Aún deben de estar húmedas las lágrimas en el corazón de aquel equipo que enamoró a Europa a su manera. Tal vez se hayan secado las que se derramaron en el vestuario visitante de Do Bessa. Ya ha llovido desde entonces. Y se ha llorado. De pena y de alegría. El Málaga vuelve a Oporto, de donde salió dignamente cabizbajo una noche de marzo en 2003. Seguro que los «Pichitas» lo recuerdan. Y los malaguistas, que repiten desde ayer un camino de rosas hacia la segunda ciudad de Portugal. Málaga-Oporto, el viaje pendiente desde hace una década, la espina clavada que el destino quiere que el malaguismo se extirpe.

Aquella derrota ante el Boavista cerró un capítulo de la historia brillante del Málaga, del Málaga sin siglas ni presidentes, del Málaga de los malaguistas sin collar.

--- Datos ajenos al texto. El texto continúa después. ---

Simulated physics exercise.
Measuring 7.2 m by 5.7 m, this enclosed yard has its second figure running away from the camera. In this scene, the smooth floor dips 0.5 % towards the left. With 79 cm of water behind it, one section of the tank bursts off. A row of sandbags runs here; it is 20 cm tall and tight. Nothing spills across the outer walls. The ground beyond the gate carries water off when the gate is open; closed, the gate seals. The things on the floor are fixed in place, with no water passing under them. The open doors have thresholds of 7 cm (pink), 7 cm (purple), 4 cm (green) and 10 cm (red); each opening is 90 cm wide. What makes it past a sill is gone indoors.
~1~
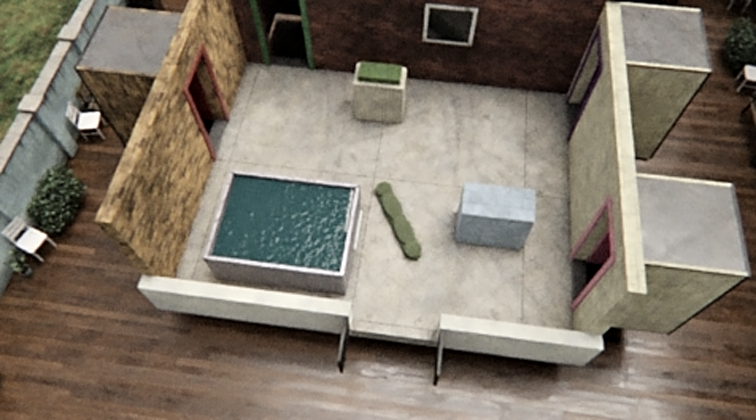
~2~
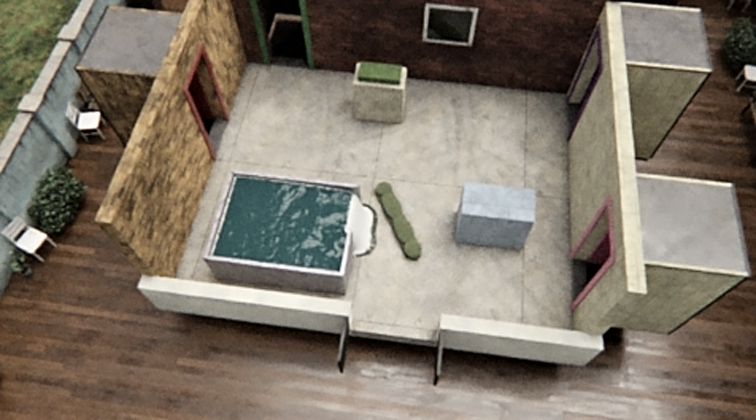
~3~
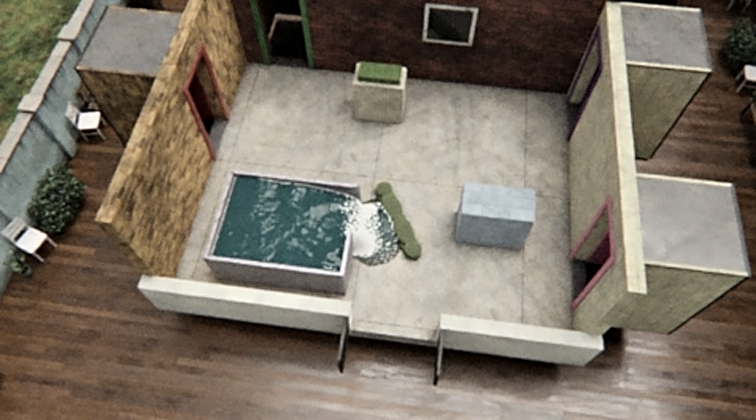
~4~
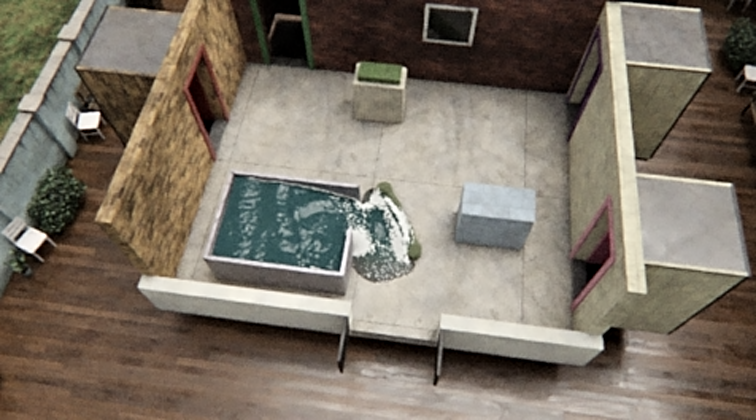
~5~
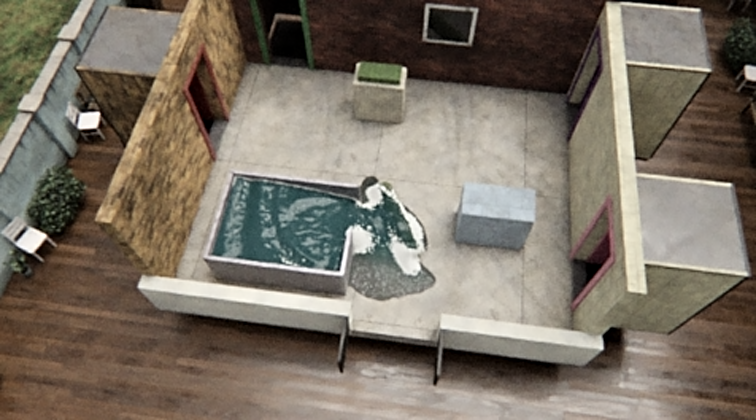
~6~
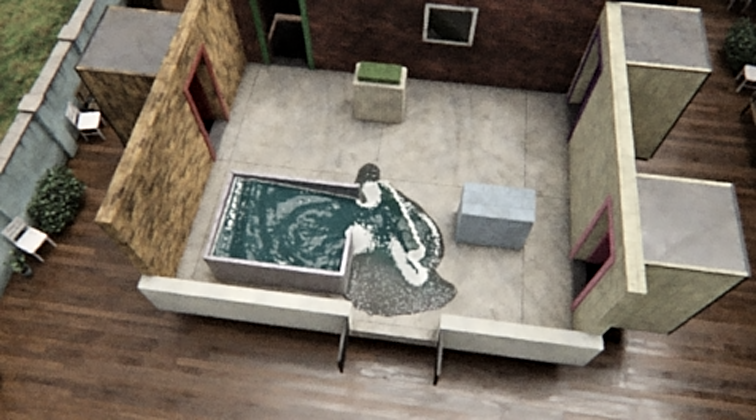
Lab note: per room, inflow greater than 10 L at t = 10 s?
In the end the pink door overruns the limit. The purple door overruns the limit. The green door overruns the limit. The red door stops short of the limit.
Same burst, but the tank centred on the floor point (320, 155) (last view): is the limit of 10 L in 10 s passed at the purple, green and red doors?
Result - purple door exceeds it, green door does not exceed it, red door does not exceed it.
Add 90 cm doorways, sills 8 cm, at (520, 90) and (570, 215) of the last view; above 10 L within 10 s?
First door beyond the limit, second door short of the limit.
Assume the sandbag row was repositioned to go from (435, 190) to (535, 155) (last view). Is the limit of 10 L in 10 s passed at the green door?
So green stays inside.
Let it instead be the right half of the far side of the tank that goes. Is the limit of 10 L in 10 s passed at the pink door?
Then the pink door ends up within bounds.
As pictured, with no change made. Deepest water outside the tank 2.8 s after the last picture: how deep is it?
36 cm or so.
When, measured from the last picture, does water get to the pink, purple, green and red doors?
Pink = 1.1 s, purple = 1.8 s, green = 2.6 s, red = 2.6 s.
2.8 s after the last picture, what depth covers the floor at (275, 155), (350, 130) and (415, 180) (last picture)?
2, 3 and 2 cm.
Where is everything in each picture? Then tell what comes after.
The first picture shows the tank at (285, 222) is whole and still, 79 cm deep.
In the second picture, the front is at (365, 253), 0.5 m from the gap at (354, 222); 0.3 m2 of floor is under water; 79 cm left at the back of the tank.
In the third picture, water pours out at (354, 223) and has run 0.9 m, to (398, 245); typically 15 cm deep outside, 79 cm at the tank's back.
In the fourth picture, the front is at (409, 267), 1.3 m from the gap at (354, 224); 1.4 m2 of floor is under water; 79 cm left at the back of the tank.
In the fifth picture, the front is at (430, 282), 1.8 m from the gap at (354, 224); 2.4 m2 of floor is under water; 78 cm left at the back of the tank.
In the sixth picture, water pours out at (354, 224) and has run 2.2 m, to (449, 296); typically 8 cm deep outside, 71 cm at the tank's back.
Then, 0.7 s after the last picture water covers 30 % of the floor and is deepest (53 cm) near (384, 212); pink door not reached, purple door not reached, green door not reached, red door not reached.
Then, 1.5 s after the last picture water covers 60 % of the floor and is deepest (45 cm) near (384, 212); pink door 13 cm at the sill, 1 L in, purple door not reached, green door not reached, red door not reached.
Then, 2.8 s after the last picture water covers 75 % of the floor and is deepest (36 cm) near (384, 212); pink door 12 cm at the sill, 22 L in, purple door 11 cm at the sill, 2 L in, green door 3 cm at the sill, 0 L in, red door 3 cm at the sill, 0 L in.
Then, 5.3 s after the last picture water covers 90 % of the floor and is deepest (22 cm) near (384, 212); pink door 7 cm at the sill, 33 L in, purple door 10 cm at the sill, 26 L in, green door 6 cm at the sill, 1 L in, red door 5 cm at the sill, 0 L in.
Then, 9.3 s after the last picture water covers 95 % of the floor and is deepest (14 cm) near (383, 221); pink door 3 cm at the sill, 34 L in, purple door 5 cm at the sill, 38 L in, green door 9 cm at the sill, 28 L in, red door 8 cm at the sill, 0 L in.
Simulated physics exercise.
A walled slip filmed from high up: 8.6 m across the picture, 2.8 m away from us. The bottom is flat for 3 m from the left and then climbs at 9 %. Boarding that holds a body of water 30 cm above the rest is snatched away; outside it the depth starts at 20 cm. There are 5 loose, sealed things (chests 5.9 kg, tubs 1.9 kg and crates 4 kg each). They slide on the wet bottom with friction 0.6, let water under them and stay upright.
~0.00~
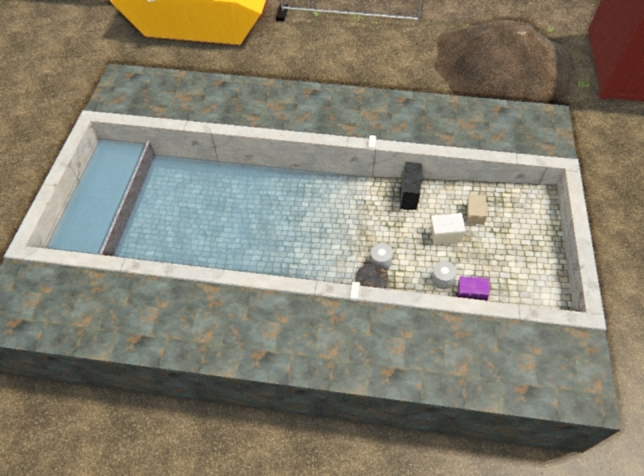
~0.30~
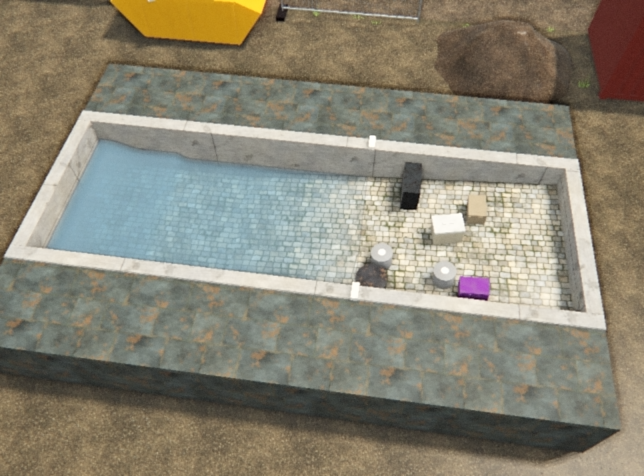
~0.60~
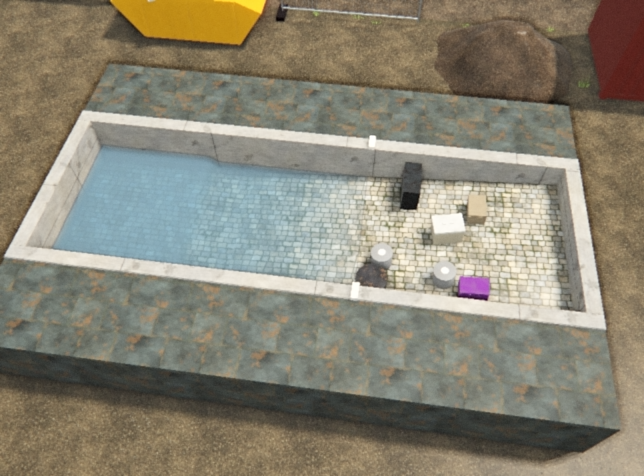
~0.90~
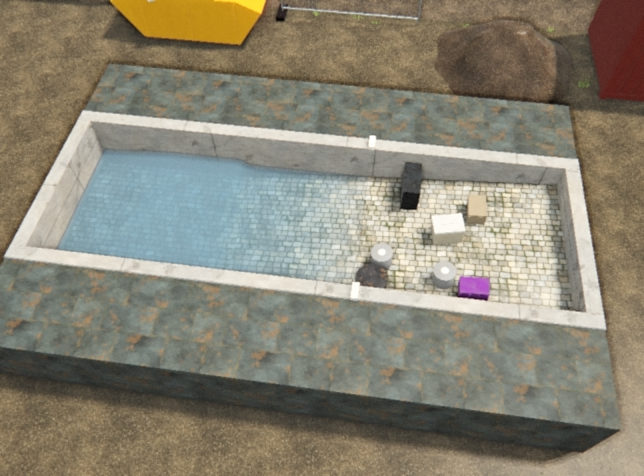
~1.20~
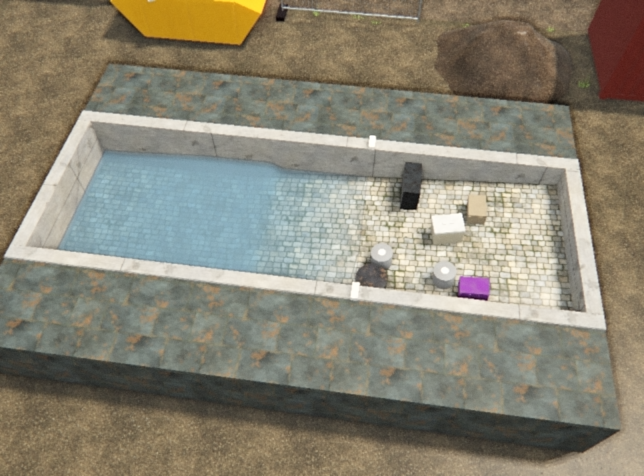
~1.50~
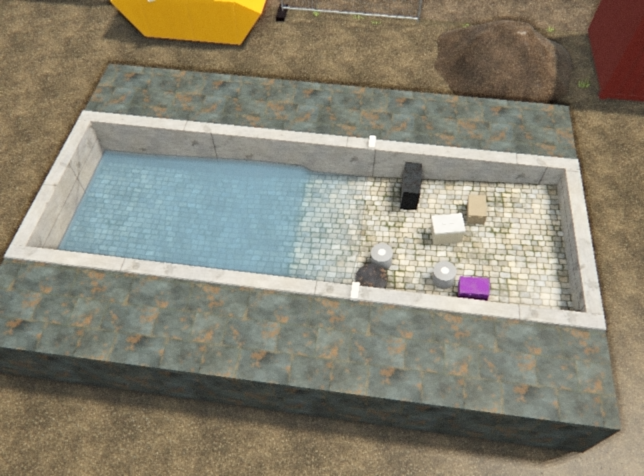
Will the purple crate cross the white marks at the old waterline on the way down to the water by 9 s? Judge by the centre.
Purple crate gets past.
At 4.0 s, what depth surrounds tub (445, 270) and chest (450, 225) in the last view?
Roughly 6 and 4 cm.
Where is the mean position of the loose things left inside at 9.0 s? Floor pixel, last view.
At about (411, 242).
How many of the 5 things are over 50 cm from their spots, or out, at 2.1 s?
0 of them.
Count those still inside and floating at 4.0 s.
3 of them.
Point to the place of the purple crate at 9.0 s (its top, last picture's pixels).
At about (277, 217).
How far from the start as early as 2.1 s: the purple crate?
About 0 cm.
After 2.1 s the purple crate is near (476, 285), 0.0 m from its start, aground; 0 of 5 are over the mark; 0 afloat.
After 4.0 s the purple crate is near (477, 286), 0.0 m from its start, afloat; 0 of 5 are over the mark; 3 afloat.
After 6.3 s the purple crate is near (414, 281), 1.0 m from its start, afloat; 0 of 5 are over the mark; 2 afloat.
After 9.0 s the purple crate is near (277, 217), 3.5 m from its start, afloat; 2 of 5 are over the mark; 2 afloat.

El rival no es el mismo, pero las sensaciones volverán cuando el Duero se imponga en la vista y el fado entone nuestros oídos. Cuentan los que estuvieron en ese vestuario que hombres de tomo y lomo se derrumbaron tras dejarse las semifinales de la UEFA en unos malditos penaltis. Fernando Sanz se arrinconó en una esquina para llorarle desconsolado a la mala fortuna. También el propio Peiró que, con más batallas que El Cid, agachó sus ojos como un sauce. «Su» EuroMálaga se apagaba.

Se forjó un sentimiento de grandeza europea que ha reverdecido Pellegrini con «su» Málaga de Champions. Peiró-Pellegrini. Con «P» de Perfección. Entrenadores elegantes aunque no luzcan corbata. Sabios. Directores de orquesta que han hecho felices a una ciudad con su armonía.

En Oporto se fundió la del «Galgo del Metropolitano», y en Oporto debe retumbar la del «Ingeniero». Los Isco, Gámez y Weligton le deben un guiño intangible a los Sandro, Josemi y Roteta. Y Oporto es el escenario para ello. Así estaba escrito.